POSTED April 18, 2017 11:17 p.m.

Barb Esfeld will serve another four years as the Barton County appraiser following her reappointment by the County Commission Monday morning. She will serve another four-year term beginning July 1.
“I’ve enjoyed serving Barton County,” she said. Esfeld has held the post since 2008 after she was named to fill the unexpired term of her predecessor Kyle McMallow (Radenberg).
By state statute, a county appraiser must be appointed for a four-year term every fourth year following July 1, 1993. The appointment must be made by resolution and must be submitted to the Property Valuation Division of the State of Kansas.
In order to hold the office, one has to have a general certification, registered mass appraisers designation and keep up with continuing education credits. Esfeld fills all of these criteria.
“It’s been a good fit,” Commission Chairman Jennifer Schartz said of appointing Esfeld.
“It’s been good for me, too,” Esfeld said.

Possible changes
There was a movement in the Kansas Legislature this session to make county appraisers an elected position. This came in the form of an amendment to Senate Bill 167 on repealing the property tax lid imposed on cities and counties, said Sen. Caryn Tyson, R-Parker, who chairs the Senate Assessment and Taxation Committee.
Tyson said this was set for debate in the committee, but she believes a change as dramatic as this should be debated in the full Senate. With the Legislature ready to start its veto session with a full agenda, this amendment will likely not see any more action this year.

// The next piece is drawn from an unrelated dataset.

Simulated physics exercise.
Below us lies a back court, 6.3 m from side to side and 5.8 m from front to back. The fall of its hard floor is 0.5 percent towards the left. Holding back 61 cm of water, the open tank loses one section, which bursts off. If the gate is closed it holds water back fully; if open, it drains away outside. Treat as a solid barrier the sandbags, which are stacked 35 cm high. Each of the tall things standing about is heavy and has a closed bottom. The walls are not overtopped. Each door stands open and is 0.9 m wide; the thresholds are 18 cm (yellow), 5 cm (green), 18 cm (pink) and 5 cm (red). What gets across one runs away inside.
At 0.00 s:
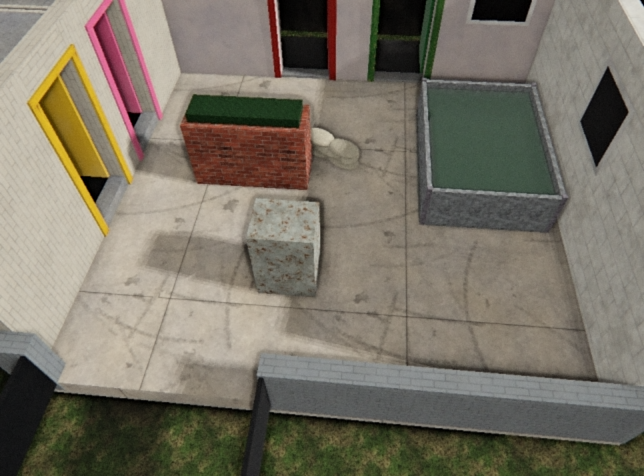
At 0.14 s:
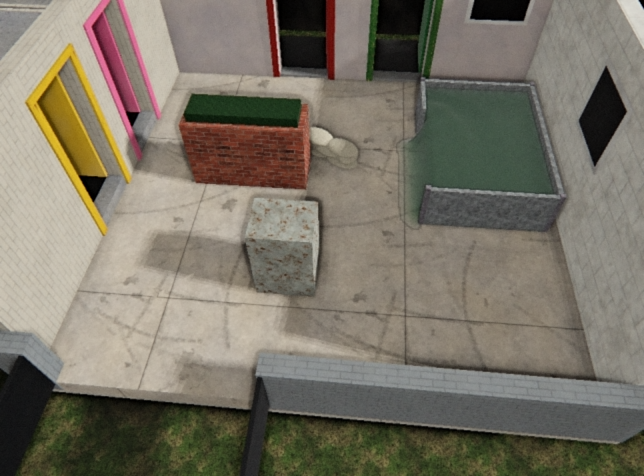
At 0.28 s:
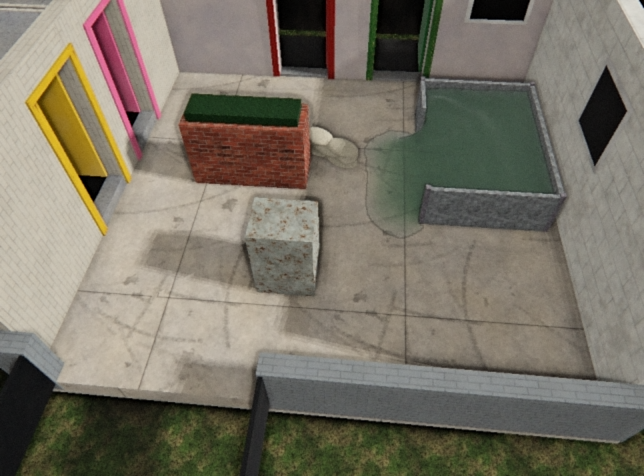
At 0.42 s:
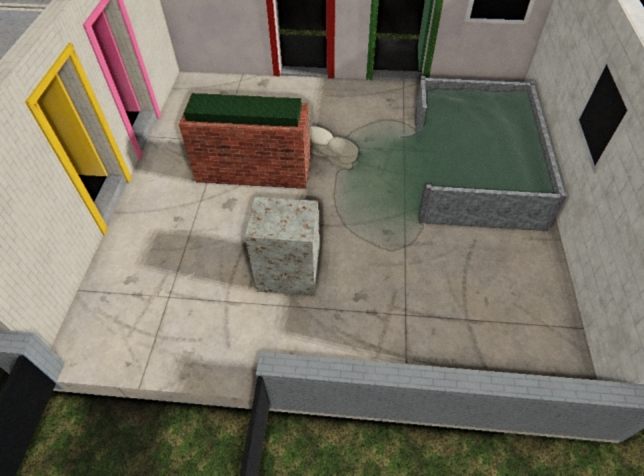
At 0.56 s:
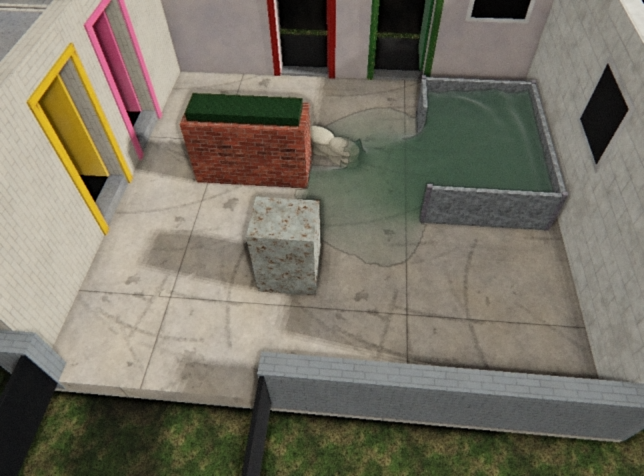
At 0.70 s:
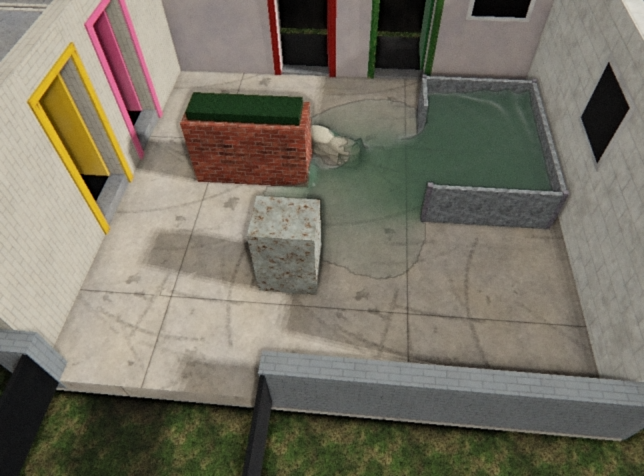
Green water pours from the open tank's left side and spreads left across the court floor.
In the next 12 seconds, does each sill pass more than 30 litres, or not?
In the end the yellow door undershoots the limit, the green door undershoots the limit, the pink door undershoots the limit, the red door overshoots the limit.
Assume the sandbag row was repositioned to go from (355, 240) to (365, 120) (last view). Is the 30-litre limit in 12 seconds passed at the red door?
Then, at red, the limit is respected.
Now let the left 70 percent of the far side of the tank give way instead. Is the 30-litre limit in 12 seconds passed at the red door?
In that case, red door: Less than that.
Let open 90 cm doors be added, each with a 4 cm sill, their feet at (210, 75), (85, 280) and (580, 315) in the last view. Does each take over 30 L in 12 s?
In turn: Beyond it, beyond it, short of it.
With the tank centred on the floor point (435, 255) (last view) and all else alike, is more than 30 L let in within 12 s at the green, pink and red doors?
So the green door keeps within it, the pink door keeps within it and the red door keeps within it.
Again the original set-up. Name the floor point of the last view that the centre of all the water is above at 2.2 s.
The water's centre sits at about (359, 183).
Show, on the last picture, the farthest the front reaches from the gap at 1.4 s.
(134, 201).
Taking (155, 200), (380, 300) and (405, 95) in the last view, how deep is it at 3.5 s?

Tyson believes a controversy surrounding the county appraiser in Cowley County sparked the idea. Many property owners there were outraged at the appraiser, believing values were unjustly increased, in some cases by 2,500 percent.
According to the Kansas Association of Counties, Kansas voters elected county appraisers in counties with a population of 100,000 and over from 1914 through 1976 when the statute was repealed. Appraisers in smaller counties have always been appointed.
Tax dollars are used by local government to provide funding for roads, parks, fire protection, police protection, health and other services. Property taxes also fund public school districts. By law, the county appraiser is responsible for listing and valuing property in a uniform and equal manner.